6/10
Halls of Anger- Our Blackboard Jungle in Living Color of the 1970s **1/2
5 August 2009
Warning: Spoilers
The film is woefully cliché with some interesting points made.

Racism is alive and functioning quite well at a Los Angeles school in the 1970s. When Caucasian students are summarily transferred there, the situation becomes much more intense.

A black athlete and white teacher in a predominantly white area is brought to this school as an assistant principal and teacher. Nice to see that he is assigned classes. In the real world of education, assistant principals never teach and therefore lose reality with what is really going on in the classroom.

The film makes note that older methodologies just don't work and Helen Kleeb, who played in the Walton's, is a perfect example of a teacher with bigoted ideas, who should have long retired. Ditto for the principal as well as local school board members.

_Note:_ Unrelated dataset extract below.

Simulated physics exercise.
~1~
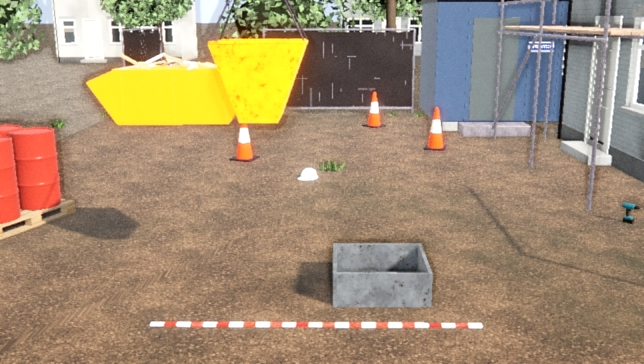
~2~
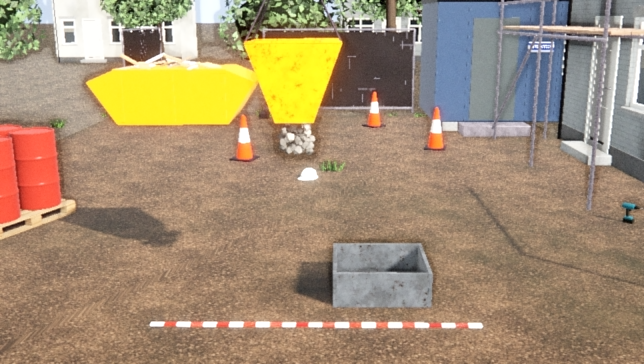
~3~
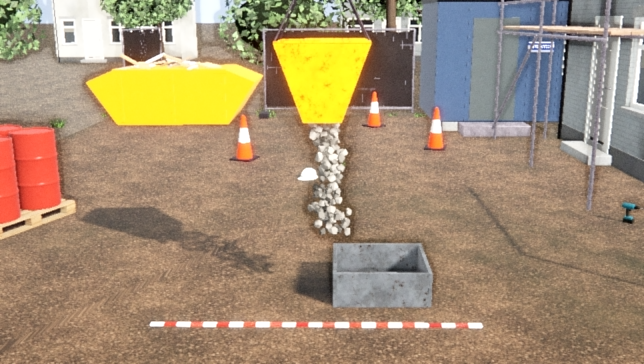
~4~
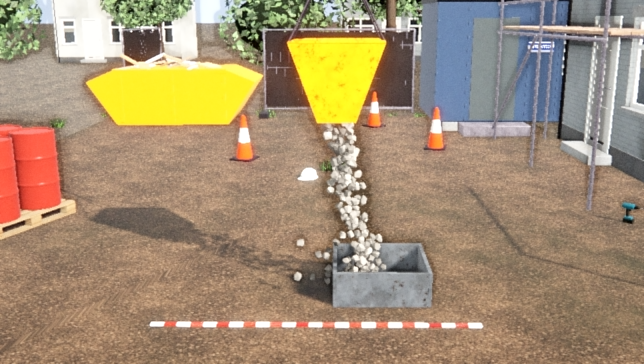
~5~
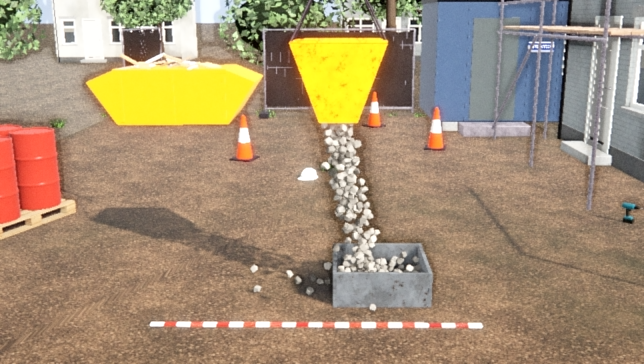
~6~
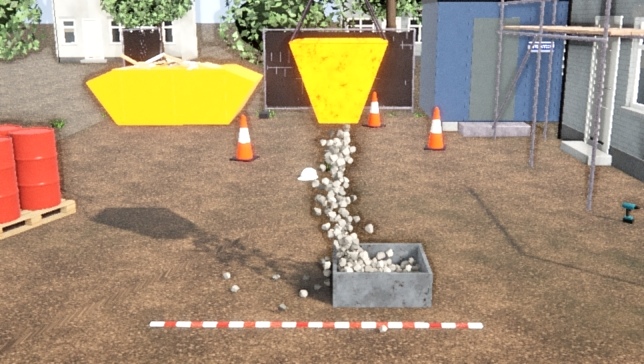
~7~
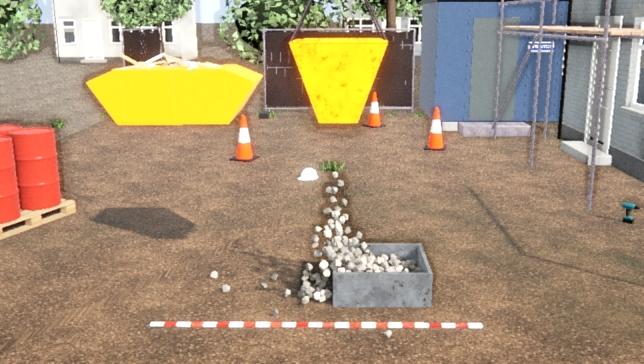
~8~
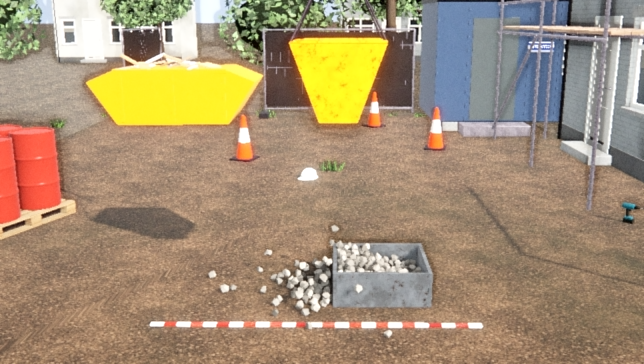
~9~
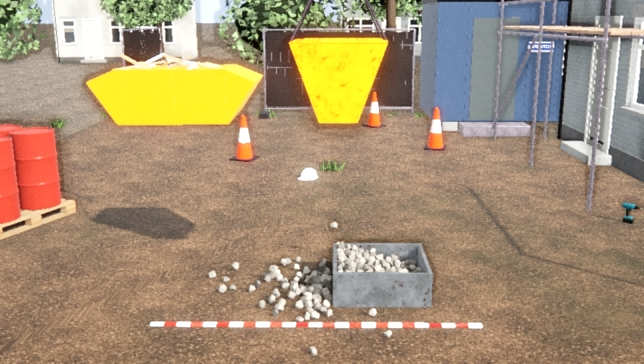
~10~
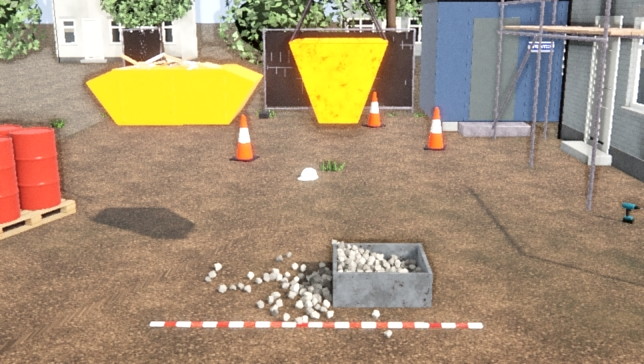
At first, a yellow crane skip hangs above a dirt building yard, with an open grey bin and a red-and-white striped staff on the ground below. The skip travels to the right, and pale stones begin to drop from its underside. As it slows to a halt, the stream reaches the bin, with some stones landing to its left. The skip hangs still while more stones pour down, filling the bin and spilling over the ground beside it, until the stream runs out. Finally, most of the stones lie heaped in the bin, with a smaller scatter mainly to its left.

The whites are given the worst treatment possible by the black students and tempers flare. A young black teacher, teaching for 4 years, can't take much more and is leaving by the end of the year.

The ending is a bit too much to take. Students rampage, the police are called and our assistant principal has it out with the principal. We are left to believe that things have to get better as the black people take charge of the school. In one respect, the ending was a good one, there are just no answers to these urban educational problems, but we must keep working at it.

Having some difficult black students create their own mural will not solve everything. The scenes showing the black students poor vocabulary and reading performance as compared to their Caucasian counterparts are sad to view. Why has this come about?

A better title for this film would have been "No Way Out!" The film is nearly 40 years old and we face the same problems today.